Now, I am calm. Able. Unflappable. Efficient. Teeming with insight.

Yet, for nearly four years I’ve been unsuccessful at securing gainful, steady employment. Both in and outside of my field. At 44, am I too experienced – or not experienced enough for the 21st Century workplace? Too persistent a journalist – or not persistent enough? Too entrepreneurial? The conundrums keep coming, but I’m just trying to do me: Always following my bliss. While paying the bills.

That said, I’ve noticed a strange phenomenon in contemporary society: Americans are getting older and noticeably fatter – but not grayer. There seems to be a resigned, collective shame associated with the hoary head – especially among women – when gray hair by its very nature tags one as hardy, tested, refined. Youth culture, on the other hand, celebrates the new, the unexplored, the coarse.

I always say: Just because it’s new, doesn’t mean it’s better.

Have you noticed how very head-strong those gray hairs are? I commune with them daily, impressed and oddly protective.

I’ve always been mistaken for being younger than I really am. When I was 14, I once called a DJ who accused me of being a “small, black child.” When I was 27, lascivious old neighborhood men swore I was 19. At 37, I went through a spell where I kept attracting 27- to 29-year-old – and completely inappropriate – suitors.

With all of this in mind,  I decided a long time ago – around the time I first liberated my hair- that there’d be no more dye jobs for me. Even when I went gray. I want the respect that comes with age. I also want folks to know that I’m grown, and that there’s much more to me than meets the eye.

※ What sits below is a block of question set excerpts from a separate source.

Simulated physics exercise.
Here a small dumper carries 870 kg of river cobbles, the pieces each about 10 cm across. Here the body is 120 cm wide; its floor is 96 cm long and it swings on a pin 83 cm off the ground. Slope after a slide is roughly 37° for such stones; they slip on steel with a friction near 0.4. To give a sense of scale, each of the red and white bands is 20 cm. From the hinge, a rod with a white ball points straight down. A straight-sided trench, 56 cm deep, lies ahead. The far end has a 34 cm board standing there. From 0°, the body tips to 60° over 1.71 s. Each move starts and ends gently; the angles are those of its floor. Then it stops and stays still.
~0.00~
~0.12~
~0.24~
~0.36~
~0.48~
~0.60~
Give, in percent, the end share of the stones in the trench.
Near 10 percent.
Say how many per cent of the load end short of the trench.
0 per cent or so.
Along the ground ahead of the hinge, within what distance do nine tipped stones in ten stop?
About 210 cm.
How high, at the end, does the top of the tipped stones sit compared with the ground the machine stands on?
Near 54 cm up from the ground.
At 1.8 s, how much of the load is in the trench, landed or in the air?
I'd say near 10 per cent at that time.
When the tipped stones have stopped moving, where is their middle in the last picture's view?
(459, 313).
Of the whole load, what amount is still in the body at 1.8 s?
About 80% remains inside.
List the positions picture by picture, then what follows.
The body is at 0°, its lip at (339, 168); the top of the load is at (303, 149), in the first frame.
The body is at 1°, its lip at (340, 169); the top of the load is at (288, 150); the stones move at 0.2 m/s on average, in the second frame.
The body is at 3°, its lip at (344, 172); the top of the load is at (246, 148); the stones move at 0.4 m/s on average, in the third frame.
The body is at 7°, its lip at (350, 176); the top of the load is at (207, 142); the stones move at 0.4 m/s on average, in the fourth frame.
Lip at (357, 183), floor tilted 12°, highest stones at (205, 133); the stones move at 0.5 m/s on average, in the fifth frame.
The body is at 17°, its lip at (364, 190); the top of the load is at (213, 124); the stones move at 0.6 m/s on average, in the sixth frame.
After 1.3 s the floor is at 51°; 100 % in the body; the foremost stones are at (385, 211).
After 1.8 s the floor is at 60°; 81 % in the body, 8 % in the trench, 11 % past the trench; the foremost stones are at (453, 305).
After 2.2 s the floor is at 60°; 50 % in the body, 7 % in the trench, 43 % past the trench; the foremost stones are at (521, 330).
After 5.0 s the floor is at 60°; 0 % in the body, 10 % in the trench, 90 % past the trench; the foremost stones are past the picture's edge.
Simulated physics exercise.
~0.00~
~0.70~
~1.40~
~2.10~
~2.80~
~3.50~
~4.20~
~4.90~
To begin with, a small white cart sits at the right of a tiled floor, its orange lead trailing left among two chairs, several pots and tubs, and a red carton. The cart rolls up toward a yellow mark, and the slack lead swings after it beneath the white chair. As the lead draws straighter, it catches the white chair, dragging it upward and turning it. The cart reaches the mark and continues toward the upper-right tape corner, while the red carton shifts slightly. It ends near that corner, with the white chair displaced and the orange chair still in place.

So after surviving a catastrophic man-made disaster largely on my own; several automobile accidents that weren’t my fault; emotional abuse; sexual harassment; sexual assault; and now Recession-fueled poverty, I’ve been graced by many more silver-gray strands lately. And I love them all. I won’t be letting them go.

Sometimes, it seems, it’s easier to pretend to be who we’re not, than to fully be who we are. The rapidly-changing, often-confusing world around us keeps making increasingly intrusive demands upon us. We acquiesce; complying duplicitously.

I find Western culture’s deification of youth – and the new – misguided and immature. As Scripture and Steel Pulse remind us, “The race is not for the swift, but those who endure.” If you’re doing anything at all right, you will grow older. Accept this, and commit to growing  better.

I’m still “high-school skinny,” yet fitter than I’ve ever been. My – finally!- acne-free skin glows caramel even, from within. But this sprightly, fresh crop of gray hairs I sport confirms exactly who I am: tough and completely at ease with me. And you.